ブラインドサッカーのクラブチーム日本一を決める「第19回アクサブレイブカップブラインドサッカー日本選手権」の22日、東京都八王子市の東京フットボールセンター八王子富士森競技場で開催された。決勝はfree bird mejirodaiが4-0でbuen cambio yokohamaを下し、初優勝を果たした。
序盤から試合を支配したfree bird mejirodai。前半4分と5分に鳥居健人が連続ゴールを決めてリードすると、同18分に丹羽海斗が相手ディフェンダーに囲まれながらもボールをキープして得点。その1分後には園部優月が追加点を挙げ、大きく引き離した。ゴールキーパーの泉健也も堅い守りと選手への的確な指示で勝利に貢献。試合終了のホイッスルが鳴ると、メンバー全員で初優勝の喜びを分かち合った。
筑波大学附属視覚特別支援学校に在籍する学生とOBを中心とするチーム。「ピッチの中なら自由に走り回れる、自由に飛べる」という選手の想いが、チーム名に込められている。2016年の結成以来、フィールドプレーヤーがどのポジションでも役割を果たす「トータルフットボール」を目標として練習を重ね、2019年の日本選手権で初めて決勝に進出。この時は埼玉T.Wingsに敗れて準優勝に終わり、その悔しさをバネにさらに個人技と組織力に磨きをかけてきた。
今大会のMVPに選出された鳥居は、「その成果をこの舞台で発揮できた」と語り、喜びをかみしめた。また、ベストGKに選ばれた泉は、「前回大会では7失点。ゴールキーパーとしてその悔しさを今回、断ち切れた。今後は追われる立場になるが、チャレンジャー精神を持ち続け、もっと完成度を上げていきたい」と言葉に力を込めた。

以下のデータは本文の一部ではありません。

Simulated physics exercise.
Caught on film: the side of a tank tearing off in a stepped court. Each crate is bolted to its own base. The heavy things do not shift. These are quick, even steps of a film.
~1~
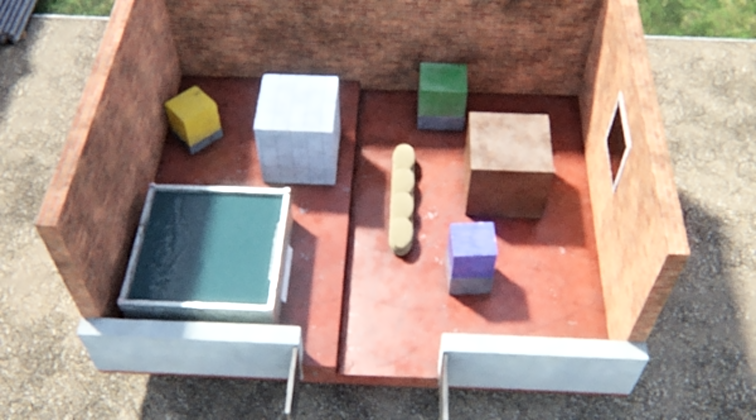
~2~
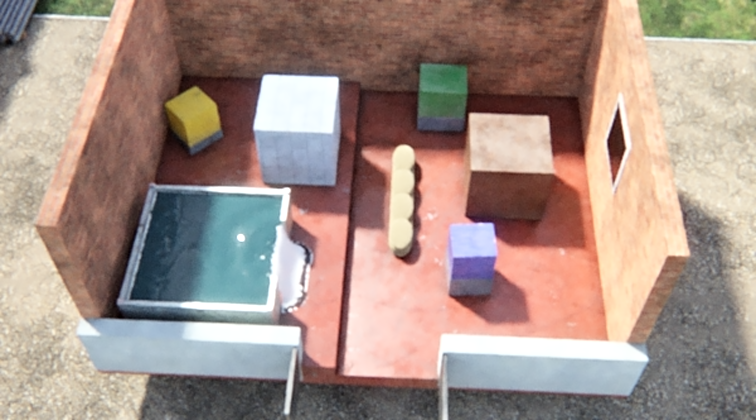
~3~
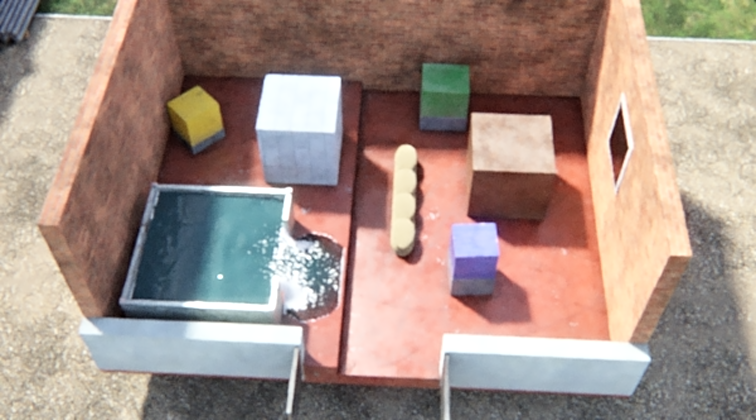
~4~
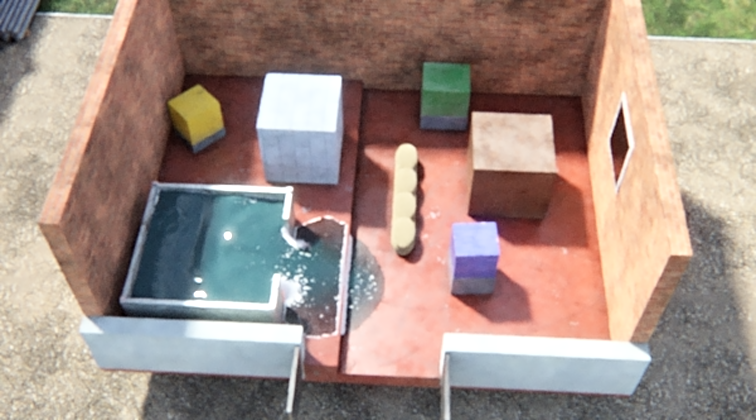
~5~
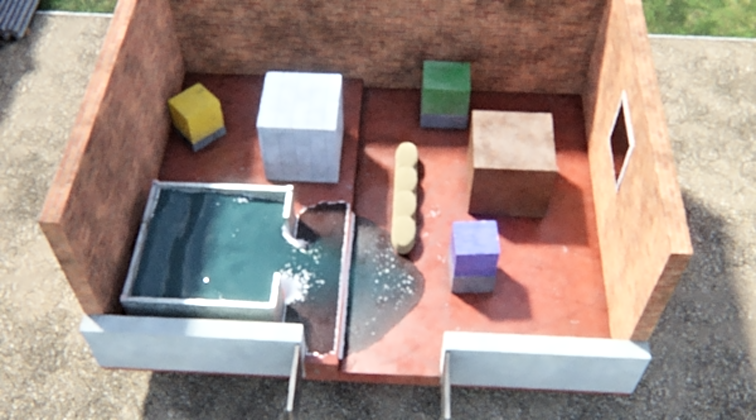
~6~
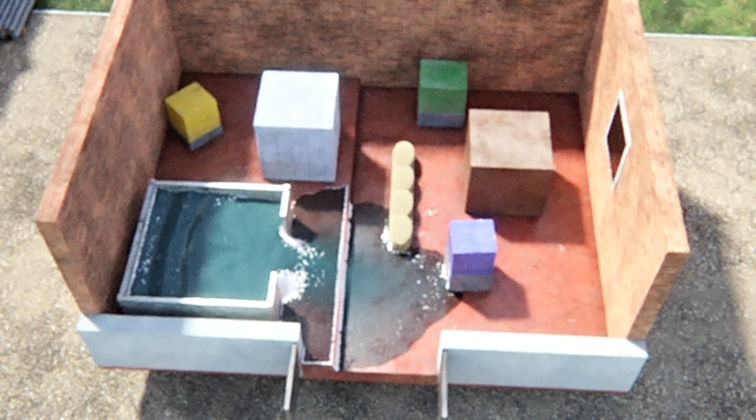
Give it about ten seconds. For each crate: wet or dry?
In the end: The blue crate escapes dry; the green crate escapes dry; the yellow crate escapes dry.
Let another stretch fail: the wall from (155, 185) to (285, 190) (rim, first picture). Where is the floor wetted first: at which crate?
The one in yellow.
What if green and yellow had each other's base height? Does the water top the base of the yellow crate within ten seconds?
My reading: Yellow crate remains dry.
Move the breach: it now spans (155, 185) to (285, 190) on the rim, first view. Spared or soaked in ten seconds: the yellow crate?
In short: Yellow crate takes water.
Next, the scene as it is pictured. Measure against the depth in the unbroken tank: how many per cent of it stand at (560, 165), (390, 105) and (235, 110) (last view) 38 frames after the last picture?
Roughly 10, 18 and 0 per cent, in turn.
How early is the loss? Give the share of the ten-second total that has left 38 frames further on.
Near 65 in a hundred.
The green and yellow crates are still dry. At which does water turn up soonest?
It is the green one.
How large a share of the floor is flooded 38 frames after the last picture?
About 65 per cent.
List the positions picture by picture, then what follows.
Still water in the open tank at (209, 247), in the first picture.
The front is at (301, 248), out from the gap at (279, 266), in the second picture.
Water pours out at (282, 268) and has run to (343, 263), in the third picture.
Water pours out at (282, 267) and has run to (377, 275), in the fourth picture.
The front is at (420, 285), out from the gap at (283, 265), in the fifth picture.
The front is at (455, 297), out from the gap at (279, 264), in the sixth picture.
A moment on, water covers 30 % of the floor; the blue crate water round its plinth, the green crate not reached, the yellow crate not reached.
Next, water covers 40 % of the floor; the blue crate water round its plinth, the green crate water round its plinth, the yellow crate not reached.
Then, water covers 55 % of the floor; the blue crate water round its plinth, the green crate water round its plinth, the yellow crate not reached.
Later, water covers 65 % of the floor; the blue crate water round its plinth, the green crate water round its plinth, the yellow crate not reached.
In the end, water covers 65 % of the floor; the blue crate stayed above the water, the green crate stayed above the water, the yellow crate stayed above the water.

また、決勝に先立ち行われた3位決定戦は、コルジャ仙台ブラインドサッカークラブがA-pfeile広島BFCに4-2で勝利した。コルジャ仙台ブラインドサッカークラブは、佐藤翔が前半と後半にそれぞれ2点ずつマークする活躍を見せ、初めて3位に入った。
同チームは晴眼者が多く在籍し、今大会の視覚障害がある選手のエントリーは2名のみ。佐藤暢監督は、「東京パラリンピックが終わったあとも競技の注目度や熱を冷まさずに継続していくことを目指している。チームに視覚に障害がある選手が少ないので、これから増やしていきたい」と抱負を語った。